Andrzej Haladuda

Andrzej Haladuda is a Polish-American photographer, living and working in Paris and in New York. He was born in Poland, in 1952. He has a degree in historical studies. He acquired his photographic culture in France, where he was a researcher in the field of cinema, studied semiology of the image at the New Sorbonne, photography at the French Photographic Society, and photojournalism at the School of Journalism. After having worked for various public and private institutions, he became (and remains) an independent photographer. He was a professor at the Ecole Nationale Supérieure des Arts Décoratifs in Paris and at the Fine Arts Academy in Poznan. As a well-known photographer in Europe, Haladuda has shown his work in numerous exhibitions in France, the United States, and in Poland.

As explained by Anna Babinska, the artist’s representative, “Andrzej Haladuda was educated by his family in the Francophile and Occidental traditions, political and artistic.  It marked all his personal and professional future.

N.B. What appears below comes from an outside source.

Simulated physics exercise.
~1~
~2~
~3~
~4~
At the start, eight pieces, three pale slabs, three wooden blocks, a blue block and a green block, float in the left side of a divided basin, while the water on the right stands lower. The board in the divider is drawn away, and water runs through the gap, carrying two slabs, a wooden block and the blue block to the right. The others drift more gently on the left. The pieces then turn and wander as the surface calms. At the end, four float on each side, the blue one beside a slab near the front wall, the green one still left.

Attracted since his childhood by every expression of the image, from drawing to the cinema, by approach theoretical versus practice, he found as an adult his own way: to devote solely to photography, to its creation.  This so important decision was taken after having studied the history of culture at Poznan University and the semiology at the University of Sorbonne in Paris.  It was the mid-eighty.  At this time he starts his life, as he like repeat, in Paris, the city of his dreams,  in Paris, his home.  Then he took a two years photography course at the French Society of Photography in the Workshop of Professor Jean-Yves du Barré completed by photojournalistic training in the School of Journalism.  The next step was his photographic work for different private, public, and government French institutions crowned by an engagement as an assistant professor, still in the photographic domain, in Ecole Supérieure des Arts Décoratifs in Paris.  In the end, he became an independent photographer, art photographer, fully at the beginning of his new, American life in New York City since 2002. 

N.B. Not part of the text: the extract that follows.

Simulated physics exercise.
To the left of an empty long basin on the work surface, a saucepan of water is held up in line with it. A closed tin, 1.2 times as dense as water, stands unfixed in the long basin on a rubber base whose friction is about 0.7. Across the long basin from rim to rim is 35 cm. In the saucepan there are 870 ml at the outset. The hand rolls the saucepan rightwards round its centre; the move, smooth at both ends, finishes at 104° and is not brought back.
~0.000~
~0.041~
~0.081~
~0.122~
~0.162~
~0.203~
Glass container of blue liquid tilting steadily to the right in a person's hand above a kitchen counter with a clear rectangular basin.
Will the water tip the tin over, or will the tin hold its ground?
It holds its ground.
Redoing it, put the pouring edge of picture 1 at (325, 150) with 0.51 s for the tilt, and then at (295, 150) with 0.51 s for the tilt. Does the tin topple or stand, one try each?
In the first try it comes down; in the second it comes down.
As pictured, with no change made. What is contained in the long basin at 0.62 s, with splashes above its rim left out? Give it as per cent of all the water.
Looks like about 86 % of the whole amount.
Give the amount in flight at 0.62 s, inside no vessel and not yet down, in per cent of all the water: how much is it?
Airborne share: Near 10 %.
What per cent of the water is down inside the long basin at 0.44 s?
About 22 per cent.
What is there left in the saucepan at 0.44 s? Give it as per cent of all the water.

Andrzej Haladuda’s artistic work can illustrate significantly, better than other sources, his European origin, his scholar, artistic, multimedia and general knowledge, his open-minded experimentation with different approaches and supports, and finally his style with two dominant components, French, “classical” or/and Slavonic, “romantic-expressionist”.  Numerous of his photographs were exhibited by well known French, Polish and American galleries and museums: French Society of Photography’s  Gallery, Museum National in Warsaw, The Polish Institute of Arts and Sciences of America, Bruce Silverstein in New York, etc. Different European festivals, newspapers, and magazines published his “Portraits” and some of his monographs.  National Museum in Warsaw, Museum of Contemporary Art in Lodz, Centre National de la Photographie in Paris, The New York Public Library and many private collectors possess his works.

Andrzej Haladuda was awarded and granted fellowships and awards by universities, French Government, Foundation Michel Salomon Radochitzki, Paris Council and Ministry of French Foreign Affairs. Since 1990 he is a member of the Société Française de Photographie.”